Larry Cohen’s tale of a hitman named Johnny (Brad Rijn) who becomes a kind of surrogate father to three year old Matthew (Matthew Stockley), the lone witness to a murder Johnny has committed, may not be wholly original but it does represent Cohen at his most sensitive as a director. The suspense of Perfect Strangers is primarily derived from Johnny’s romance with Matthew’s mother Sally (Anne Carlisle) wherein it appears that it is only a matter of time before Johnny’s violent tendencies show themselves. Cohen sustains this threat of violence with a tightly knit narrative where cops, exes, P.I.s and gangsters constantly circle around Johnny and Sally threatening them with violence and exposure.

In the cloudy, soft-focus images of Perfect Strangers these dangers are reiterated in close-ups cut with POV shots that suggest fear and at other times rage. Characters consistently peer at each other from afar through crowds or cracks in a fence. Perfect Strangers presents the human gaze as inherently paranoid and almost always obstructed. In the sex scene Cohen films Sally and Johnny through the blinds in the windows, reflexively suggesting the audience’s complicity not just as fellow voyeurs but as Johnny’s silent accomplices in his deception.

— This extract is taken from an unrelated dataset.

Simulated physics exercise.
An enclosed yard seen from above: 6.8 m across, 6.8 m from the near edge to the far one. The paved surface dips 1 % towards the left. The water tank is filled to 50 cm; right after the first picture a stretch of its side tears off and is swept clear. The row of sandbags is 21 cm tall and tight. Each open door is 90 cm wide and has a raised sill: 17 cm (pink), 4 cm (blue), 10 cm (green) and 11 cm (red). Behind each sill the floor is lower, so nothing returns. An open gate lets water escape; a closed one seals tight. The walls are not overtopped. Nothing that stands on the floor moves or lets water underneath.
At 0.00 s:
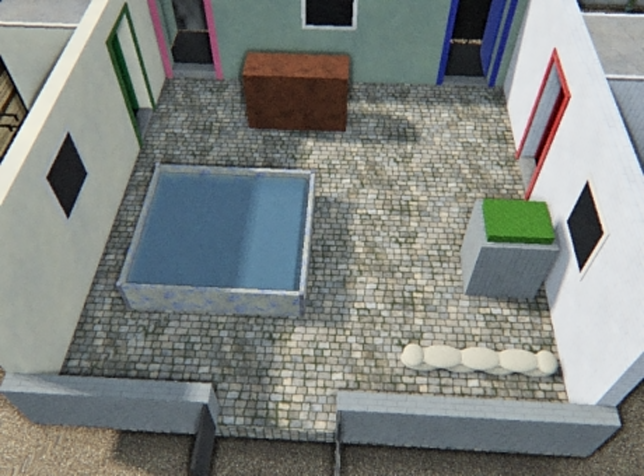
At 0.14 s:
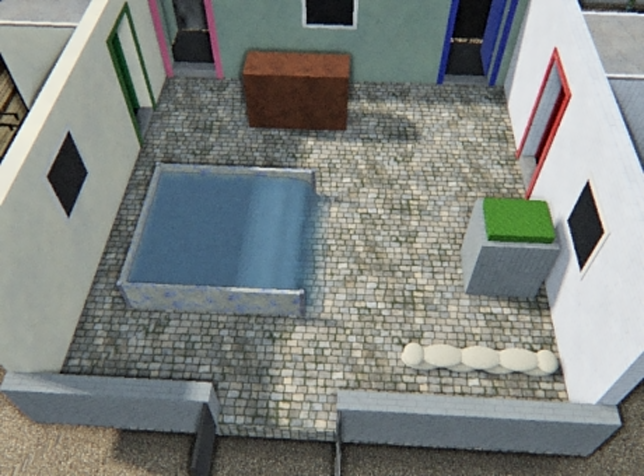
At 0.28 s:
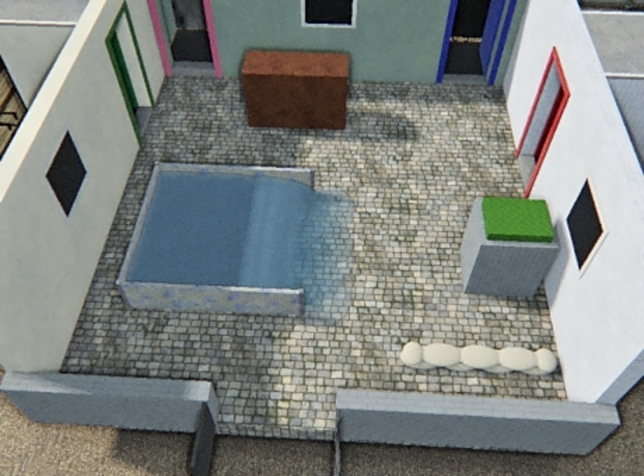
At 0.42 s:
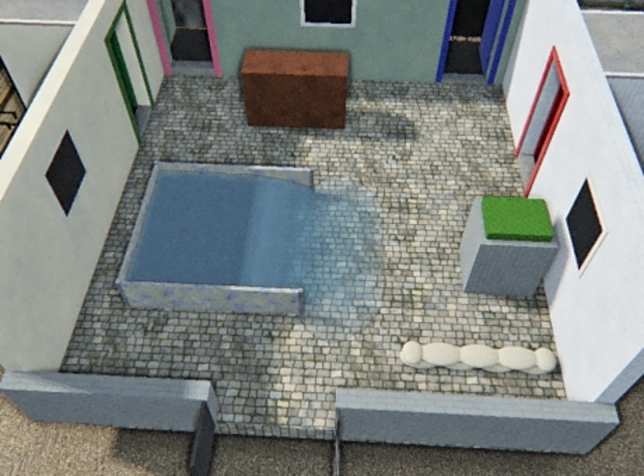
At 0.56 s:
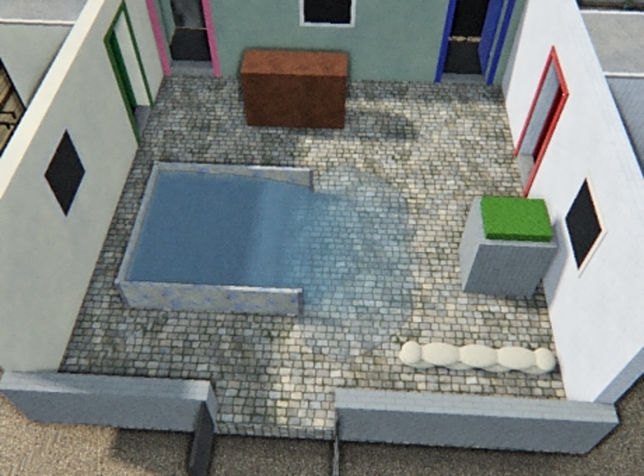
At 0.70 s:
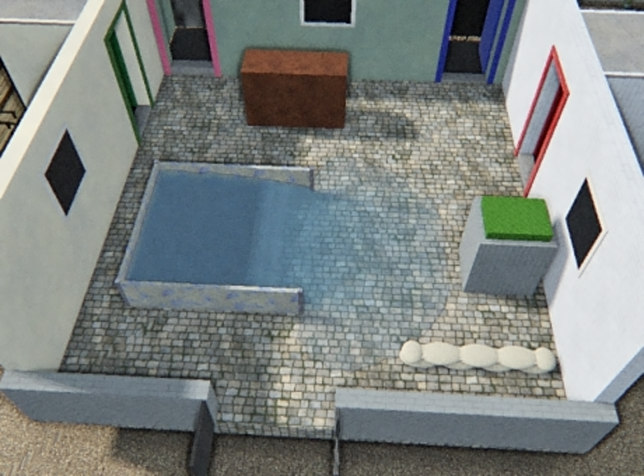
A water tank in a paved yard loses its right side and water spreads rightward.
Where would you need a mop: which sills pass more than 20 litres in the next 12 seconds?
Door by door: At the pink door it keeps below the limit; at the blue door it passes the limit; at the green door it does not reach the limit; at the red door it exceeds the limit.
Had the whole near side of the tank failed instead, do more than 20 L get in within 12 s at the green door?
Against that limit: Green under.
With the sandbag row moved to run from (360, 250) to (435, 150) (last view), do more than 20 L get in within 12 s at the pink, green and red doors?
Against that limit: Pink under, green not over, red under.
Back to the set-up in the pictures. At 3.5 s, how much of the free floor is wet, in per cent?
Some 50 per cent of it.
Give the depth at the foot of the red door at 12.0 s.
Roughly 4.0 cm deep.
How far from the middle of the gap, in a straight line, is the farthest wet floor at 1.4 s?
Roughly 3.8 m.
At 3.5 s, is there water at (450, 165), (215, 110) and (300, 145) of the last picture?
In turn: Flooded, still dry, still dry.
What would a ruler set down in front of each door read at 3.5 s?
Depths in cm: Pink 0, blue 13, green 0, red 19.
After 1.4 s water covers 30 % of the floor and is deepest (30 cm) near (451, 267); pink door not reached, blue door not reached, green door not reached, red door not reached.
After 2.2 s water covers 40 % of the floor and is deepest (32 cm) near (551, 345); pink door not reached, blue door not reached, green door not reached, red door 18 cm at the sill, 2 L in.
After 3.5 s water covers 50 % of the floor and is deepest (30 cm) near (540, 290); pink door not reached, blue door 13 cm at the sill, 6 L in, green door not reached, red door 19 cm at the sill, 41 L in.
After 7.0 s water covers 75 % of the floor and is deepest (15 cm) near (379, 103); pink door 3 cm at the sill, 0 L in, blue door 12 cm at the sill, 248 L in, green door not reached, red door 5 cm at the sill, 68 L in.
After 12.0 s water covers 95 % of the floor and is deepest (16 cm) near (128, 177); pink door 8 cm at the sill, 0 L in, blue door 5 cm at the sill, 292 L in, green door 5 cm at the sill, 0 L in, red door 4 cm at the sill, 68 L in.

Larry Cohen’s modus operandi of offering his viewers titillating spectacles is in full swing in Perfect Strangers as the filmmaker balances sub-plots with the main action of the narrative. For each scene dedicated to character building Cohen gives the viewer a sequence that is not only expositional, but also highly suspenseful. The most contrived moments in the plot are glossed over by this technique which places the superficial thrills of the film at the forefront as Cohen subtly revels in the complexity of his characters in the background.

Perfect Strangers, although not entirely successful as a character study, is nonetheless affecting. The film also offers a glimpse of the New York City that once was before Disneyland came to Times Square. As a historical document of a moment in New York CIty’s history as well as that of independent low budget filmmaking Perfect Strangers is indispensable. In terms of Larry Cohen flicks Perfect Strangers may be lesser known but it is one of his best.